Memang pada 1963, Soendoro yang Ketua I PNI Jawa Timur itu, pernah mendapat
instruksi dari pucuk pimpinan PNI waktu itu, Ali Sastroamidjojo dan Surachman,
agar ia bekerja sama dengan PKI. "Tapi itu saya tolak tegas,"
katanya. Ia memilih bergabung dengan PNI pimpinan Osa Maliki dan Oesep
Ranuwidjaja yang dikenal waktu itu sebagai PNI Osa-Oesep. Dan setelah masa
jabatan bupatinya habis, 1968, ia diangkat menjadi anggota DPR mewakili PNI,
sampai 1971. "Untuk menjadi anggota DPR waktu itu, saya sudah diseleksi
ketat dari keterlibatan dengan G30-S/PKI," kata Soendoro. Karena sikapnya
yang tak mau dekat dengan PKI, pada Januari 1965, Ketua PKI Nganjuk,
Soekardjiman, menudingnya di depan umum sebagai bupati "Nekolim" (neo
kolonialisme-imperialisme). Soendoro pun menuntut Soekardjiman di pengadilan
setempat. Pada sidang perkara itu, massa PKI membanjiri Pengadilan Negeri
Nganjuk dan menteror Soendoro dengan teriakan-teriakan, "bupati
Nekolim". Malah rumahnya pun dicorat-coret massa PKI. Perkara itu tak
sempat diputus pengadilan karena terjadi peristiwa G-30-S/PKI. Soekardjiman
sendiri sejak itu menghilang, maka perkaranya hilang begitu saja. Soegiarso
Soerojo, 57 tahun, bekas perwira intelijen yang kini menjadi Pemimpin Umum dan
Pemimpin Redaksi Majalah Sarinah itu, membantah ia pernah menyebut nama Soeroso
Hardjoamidjojo dalam bukunya, maupun dalam wawancara dengan wartawan.

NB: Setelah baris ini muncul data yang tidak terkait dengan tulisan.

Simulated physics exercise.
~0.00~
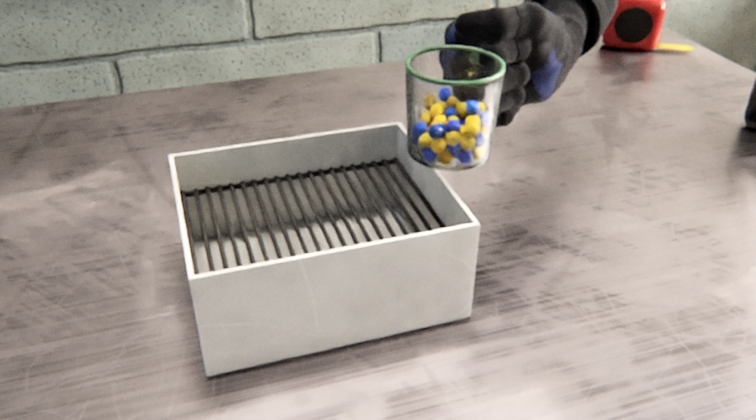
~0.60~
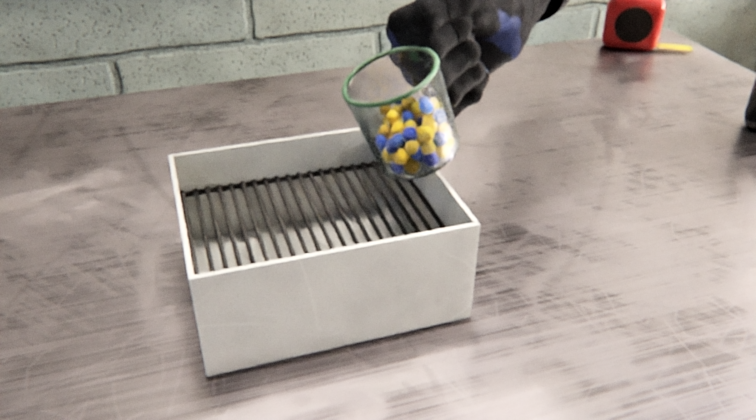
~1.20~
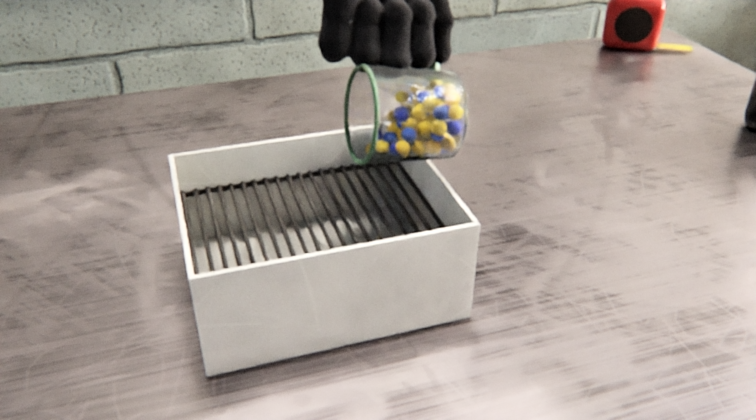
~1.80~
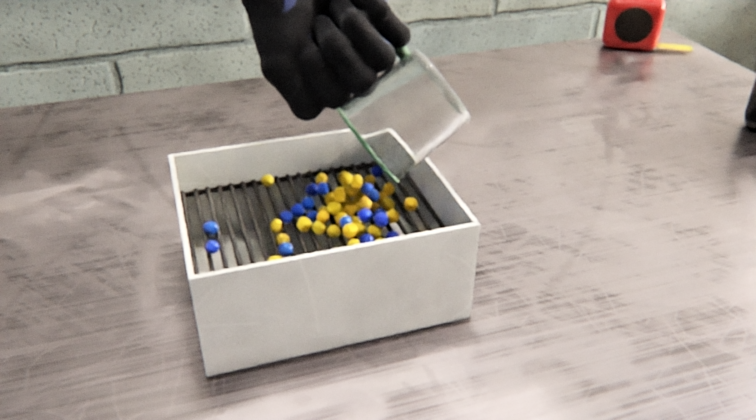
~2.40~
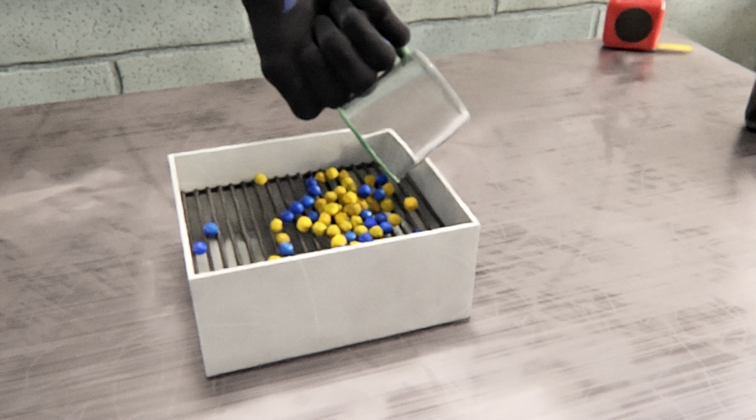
On a scratched grey tabletop in front of a pale block wall, a black-gloved hand holds a clear, green-rimmed cup of yellow and blue balls beside an open white box with a rack of dark wires across it. The hand moves the cup left and begins to tilt it over the box. It tips the cup onto its side, with the balls still inside. The cup then turns mouth down, and the balls spill across the wires. They shift slightly and settle, yellow and blue alike resting on top of the rack beneath the emptied cup.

"Saya hanya menuliskan Bupati Nganjuk. Kapan saya menyebut nama Soendoro?
Saya kenal dia saja tidak, buat apa saya memfitnahnya?" ujar Soegiarso
Soerojo kepada wartawan TEMPO Gunung Sardjono. Sebetulnya, 29 September yang
lalu, Soendoro sudah mengirim surat kepada Soegiarso Soerojo. Surat tiga
halaman itu menjelaskan peranannya pada 1963, dan membantah tulisan Soegiarso
di dalam buku SMAAMB. "Pada pokoknya, surat itu meminta agar soal ini
diselesaikan secara kekeluargaan," kata Soegiarso. Ia heran mengapa
sekarang soal ini sampai di pengadilan. Pada 7 Oktober, Soegiarso membalas
surat itu. "Saya minta maaf serta bersedia menghapus dan meralat soal
itu," ujar Soegiarso. Tapi kebetulan pada saat itu SMAAMB cetakan kedua --
September 1988 -- sudah selesai dikerjakan. Maka Soegiarso membuat ralat di
secarik kertas yang ditempelkan pada halaman pertama buku yang sekarang sudah
beredar. Sejumlah buku cetakan pertama (Mei 1988) yang belum terjual di toko
buku Gunung Agung, Kwitang, Jakarta Pusat, juga ditempeli kertas ralat itu.
Menurut rencana Soegiarso, pada
cetakan ketiga nanti -- kini sedang diproses kata-kata "Bupati
Nganjuk" itu akan dihapuskan. Sejumlah ralat lain juga disertakan. Kalimat
yang menyebutkan bahwa Mohamad Hatta pernah dipecat oleh Stalin dari
keanggotaan Komunisme Internasional karena dianggap revisionis, juga dicabut.
Kalimat lain yang mengatakan bahwa Sneevliet, pendiri PKI di Indonesia, itu
pernah menjadi anak buah Tan Malaka di Hong Kong, juga masuk daftar ralat. Sekalipun
demikian, hak Soendoro untuk menggugat, tetap ada. "Sekarang semua sudah
kepalang basah, tunggu sajalah nanti di pengadilan," ujar Soegiarso, bekas
pemimpin harian Angkatan Bersenjata yang 28 September lalu mendapat penghargaan
sebagai penegak pers Pancasila dari PWI itu.